Between the “House”/Church and the Synagogue are extensive excavations of other smaller houses. Some asked the question: would it have been likely that Peter, a humble fisherman, would live in such a grand house as this so close to the synagogue and with such a good view of the ocean. On the principle of “location, location, location”, his wife’s family must have been very well-to-do. Well, speculation of this kind leads in all kinds of interesting directions. For a start, we now know that being a Galilean fisherman in the 1st Century did not mean that you were poor. The family of James and John, for eg., had hired men to work for them in the fishing trade (cf. Mark 1:20, and below in relation to Bethsaida). Secondly, perhaps Peter had “married up” (he was living with his wife’s family, not with his father). Finally, maybe Jesus didn’t just pick the first fishermen that he happened across on the lake-shore, but had picked Peter out as a man with connections in the town. Look, anything is possible, but it is fun speculating.

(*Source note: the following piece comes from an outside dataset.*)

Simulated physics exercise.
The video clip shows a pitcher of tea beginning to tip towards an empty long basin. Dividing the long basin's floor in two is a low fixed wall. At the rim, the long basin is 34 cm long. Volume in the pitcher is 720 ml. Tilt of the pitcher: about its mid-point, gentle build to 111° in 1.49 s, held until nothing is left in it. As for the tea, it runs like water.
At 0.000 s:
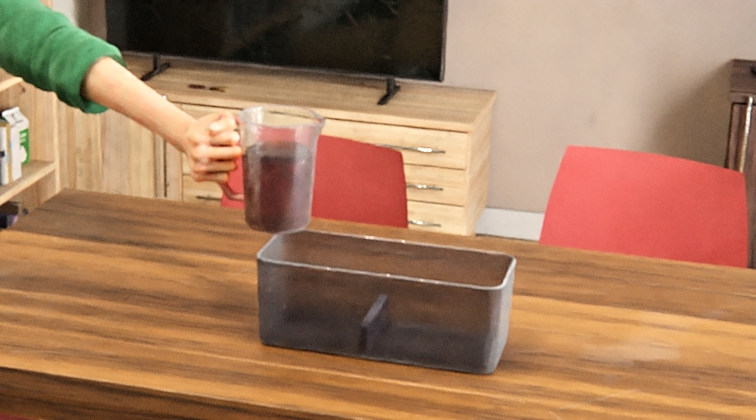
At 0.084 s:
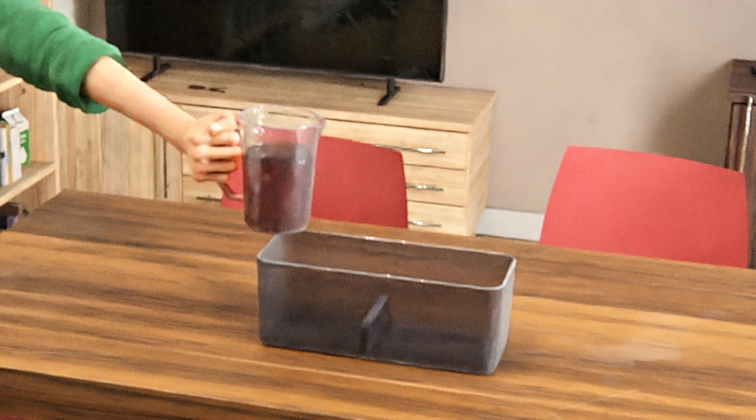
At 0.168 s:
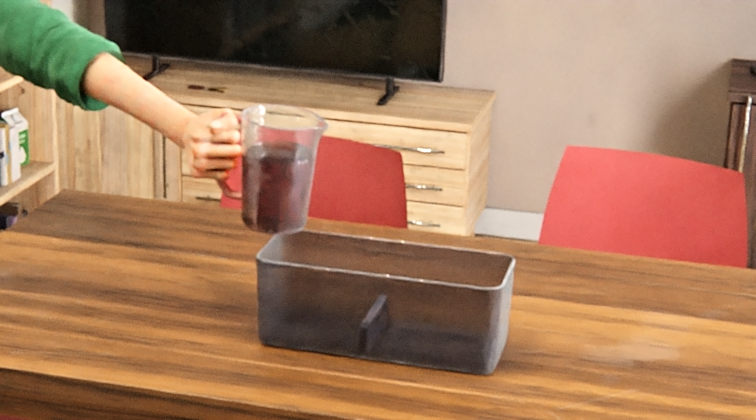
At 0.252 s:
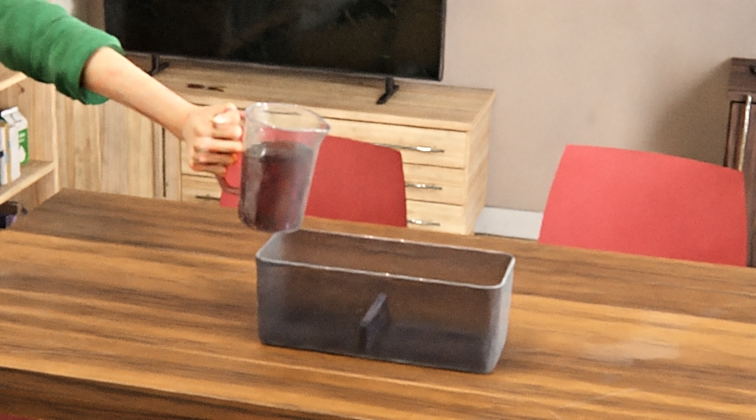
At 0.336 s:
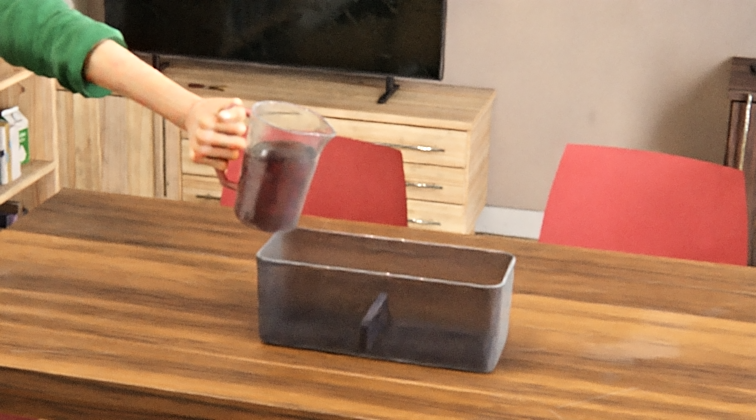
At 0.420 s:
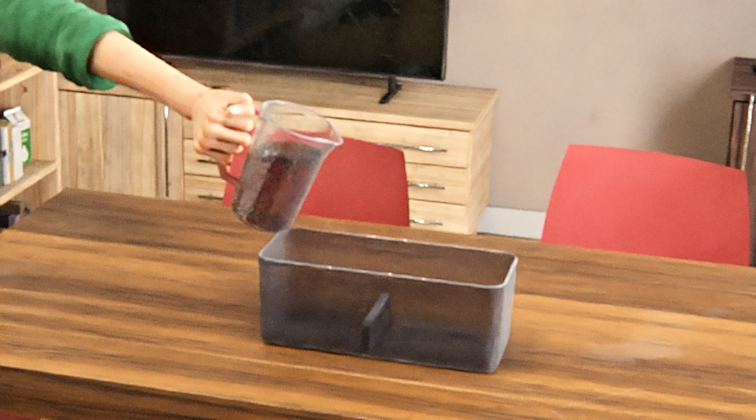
At the start, a hand in a green sleeve holds a clear pitcher of dark liquid upright above the left end of an empty, long, dark see-through basin on a wooden table. The hand then slowly tilts the pitcher to the right, leaving it moderately slanted, with the liquid still inside.
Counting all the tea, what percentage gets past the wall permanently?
The share past the wall is about 59 per cent.
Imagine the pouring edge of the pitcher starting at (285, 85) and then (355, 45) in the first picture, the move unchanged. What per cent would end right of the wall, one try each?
Result: 10 per cent, then 90 per cent.
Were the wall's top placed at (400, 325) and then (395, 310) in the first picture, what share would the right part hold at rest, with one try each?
It comes to 20 per cent, and then 5 per cent.
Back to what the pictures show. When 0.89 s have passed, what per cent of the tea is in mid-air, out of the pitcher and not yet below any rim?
It comes to about 8 percent.
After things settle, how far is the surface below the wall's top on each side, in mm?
Close to 28 mm left and close to 24 mm right.
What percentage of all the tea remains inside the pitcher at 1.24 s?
About 32 % is still there.
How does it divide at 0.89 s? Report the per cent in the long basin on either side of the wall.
I'd say some 1 on the left and some 1 on the right.
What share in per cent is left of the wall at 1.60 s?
Roughly 38 in a hundred.
By 0.89 s the tilt is 72° and 90 per cent is still to pour, 1 is left of the wall and 1 right of it.
By 1.24 s the tilt is 103° and 31 per cent is still to pour, 13 is left of the wall and 44 right of it.
By 1.60 s the tilt is 111° and 1 per cent is still to pour, 39 is left of the wall and 60 right of it.
By 1.99 s the tilt is 111° and 0 per cent is still to pour, 40 is left of the wall and 59 right of it.
At rest 40 per cent lies left of the wall, 59 right of it and 0 outside.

One other incident drew attention. I was photographing some especially interesting masonry (on which the same scallop shell design that I had photographed in Jerash reappeared here – apparently it was a symbol in paganism of Aphrodite/Venus who was born out of a scallop shell – which was a symbol of a female vulva – and this came to be a sign of rebirth and recreation, and hence used as a Christian symbol for baptism – weird, eh?), when the group began excitedly pointing at something. I thought they were pointing at the same thing I was photographing, but no, they were pointing at the strange furry creatures perched on top of the wall behind the masonry carvings. These looked like a cross between a guinea pig and a meercat, and were the size of a cat (see the photos). Gila then proceeded to explain something that answered one of those questions that I had had since a child about the bible: what on earth was a “coney”? Here was the very animal mentioned in Proverbs 30 and Psalm 104, called in Hebrew a “rock rabbit” or, more strictly, a “rock hyrax”. The ones we could see on the wall were the “lookouts” for the rest of the pack – and it was this practice of keeping watch that earned them a place in the bible as one of the three wise creatures (Proverbs 30:26). Perhaps we could adopt a couple to add to our collection of pets at home?

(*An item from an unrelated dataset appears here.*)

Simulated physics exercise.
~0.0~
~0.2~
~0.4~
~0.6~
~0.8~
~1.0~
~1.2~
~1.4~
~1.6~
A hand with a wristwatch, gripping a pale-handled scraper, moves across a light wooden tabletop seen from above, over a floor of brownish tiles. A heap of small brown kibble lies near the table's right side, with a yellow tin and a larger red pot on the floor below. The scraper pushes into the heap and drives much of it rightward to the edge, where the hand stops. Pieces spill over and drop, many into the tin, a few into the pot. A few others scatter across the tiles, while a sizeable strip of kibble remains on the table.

It was lunch time now, and so we were taken to a restaurant to sample the local delicacy: St Peter’s Fish. These fish, caught in the Sea of Galilee, are so-called because of the story in Matthew 17:24ff. There isn’t much meat on these fish, which were prepared whole and fried in a flour coating, but it was amply supplemented with an “all you can eat” salad, pita bread and dip accompaniment. I sat in the lobby of the restaurant smoking my pipe while waiting for the others to finish their meal, but lost track of the time and again had to be called for the bus. I dashed out and boarded the bus, only to be followed by some Asian tourists/pilgrims waving my tobacco purse at me, which I had left behind on the bench. What kind people – they probably thought I had left my money purse behind me! I am very grateful nonetheless.

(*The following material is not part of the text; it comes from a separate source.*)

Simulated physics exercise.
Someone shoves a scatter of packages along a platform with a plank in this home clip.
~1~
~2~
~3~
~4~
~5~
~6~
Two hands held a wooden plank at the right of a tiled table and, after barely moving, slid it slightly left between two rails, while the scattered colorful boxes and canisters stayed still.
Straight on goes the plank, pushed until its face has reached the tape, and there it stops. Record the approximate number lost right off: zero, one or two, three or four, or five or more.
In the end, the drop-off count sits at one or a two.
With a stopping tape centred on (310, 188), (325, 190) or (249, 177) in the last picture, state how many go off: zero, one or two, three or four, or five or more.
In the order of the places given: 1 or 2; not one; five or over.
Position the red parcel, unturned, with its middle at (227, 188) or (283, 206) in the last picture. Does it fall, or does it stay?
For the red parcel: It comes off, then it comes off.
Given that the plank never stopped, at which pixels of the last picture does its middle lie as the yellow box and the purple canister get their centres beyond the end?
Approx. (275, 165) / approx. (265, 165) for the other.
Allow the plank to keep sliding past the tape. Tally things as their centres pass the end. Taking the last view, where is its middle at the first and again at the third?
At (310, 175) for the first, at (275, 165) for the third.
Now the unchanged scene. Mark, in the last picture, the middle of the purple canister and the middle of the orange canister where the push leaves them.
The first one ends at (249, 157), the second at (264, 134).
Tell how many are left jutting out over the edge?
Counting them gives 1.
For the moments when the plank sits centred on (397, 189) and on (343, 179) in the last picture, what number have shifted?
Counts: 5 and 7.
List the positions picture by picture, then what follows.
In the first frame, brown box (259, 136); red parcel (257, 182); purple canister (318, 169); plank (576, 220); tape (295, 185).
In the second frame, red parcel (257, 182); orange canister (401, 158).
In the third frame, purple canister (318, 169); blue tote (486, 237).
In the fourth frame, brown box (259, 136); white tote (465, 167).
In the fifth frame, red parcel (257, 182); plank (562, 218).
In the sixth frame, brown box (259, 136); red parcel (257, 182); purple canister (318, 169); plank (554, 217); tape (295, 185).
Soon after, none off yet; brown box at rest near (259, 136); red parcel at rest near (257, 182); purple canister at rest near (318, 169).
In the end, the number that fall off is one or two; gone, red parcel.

Travelling around the lake we saw evidence of a very wide range of agriculture, including banana plantations and mango trees. These, Gila was quick to point out, were not here in Jesus’ day. Otherwise, she said, the Gospels may have told the story of Jesus walking through the banana plantation and picking and peeling a banana on the Sabbath… doesn’t have quite the same ring to it, does it?
We then arrived at the recently excavated site of Bethsaida. This site was only uncovered in the late 1980’s and is continuing to be excavated by the University of Nebraska. It is so recent that it isn’t really on the regular tourist run, and so we had the place all to ourselves. There is considerable controversy over whether this is in fact the biblical native town of Peter and Andrew, as it is a good distance (about 2kms) from the present shore of the lake, but less so since the discovery of a large house in which there was a large number of fishing artifacts (this house is now known as “the fisherman’s house”). It is of about the same size as the neighbouring “wine seller’s house” (identified as such by the large wine cellar incorporated in the residence) and suggests that the fishermen who lived here were quite prosperous. There are any number of theories about the location of the shore-line 2000 years ago, including a possible tectonic shift that altered the lie of the land. In any case, the site has also been identified (as recently as 1996) as even more ancient pagan town of Geshur, the home of one of King David’s wives, Maacah, the daughter of the King of Geshur and the mother of Absalom (2 Sam 3:3). The city gates have been unearthed, and are in surprisingly good condition. Given that David would probably have entered this city at a time when these gates were in use (to come and claim his princess bride), I can be fairly certain that today I stood in a spot that my namesake himself once stood. While at the site, Gila pointed out a recently planted fig tree, planted in memory of the story of Nathaniel, who was sitting under fig tree in this city when Peter came and told him that he had “found the Messiah” (John 1:43ff). Also, while here, several jets flew overhead. We could not see them because of the clouds, but they sounded as loud as thunder. Then a couple of military helicopters flew overhead. That, plus the fact that this had once been Syrian territory in the not to distant past and that there were the little red triangles around the place indicating that the area still contains mines from the time of hostilities from the same period, reminded us that we were today very close to the Syrian border and all the troubles not too far to the North.
We returned to Ma’agan on the Southern shore of the lake by completing the full circle around the lake on the Golan Heights side of the sea. This area is not very highly populated, largely due to the fact that it has been an area of dispute in the past. But we did notice some hang gliders high up on the mountain tops. The sun was setting over the Sea of Galilee as we returned, which was quite picturesque. We arrived home at about 4:30pm, which gave me plenty of time for writing up this entry in my travelogue, and then gathered for a group debriefing before dinner.
We have an early start in the morning again (7:30am) to travel out to Nazareth and Caesarea, so I had best post this and get to bed.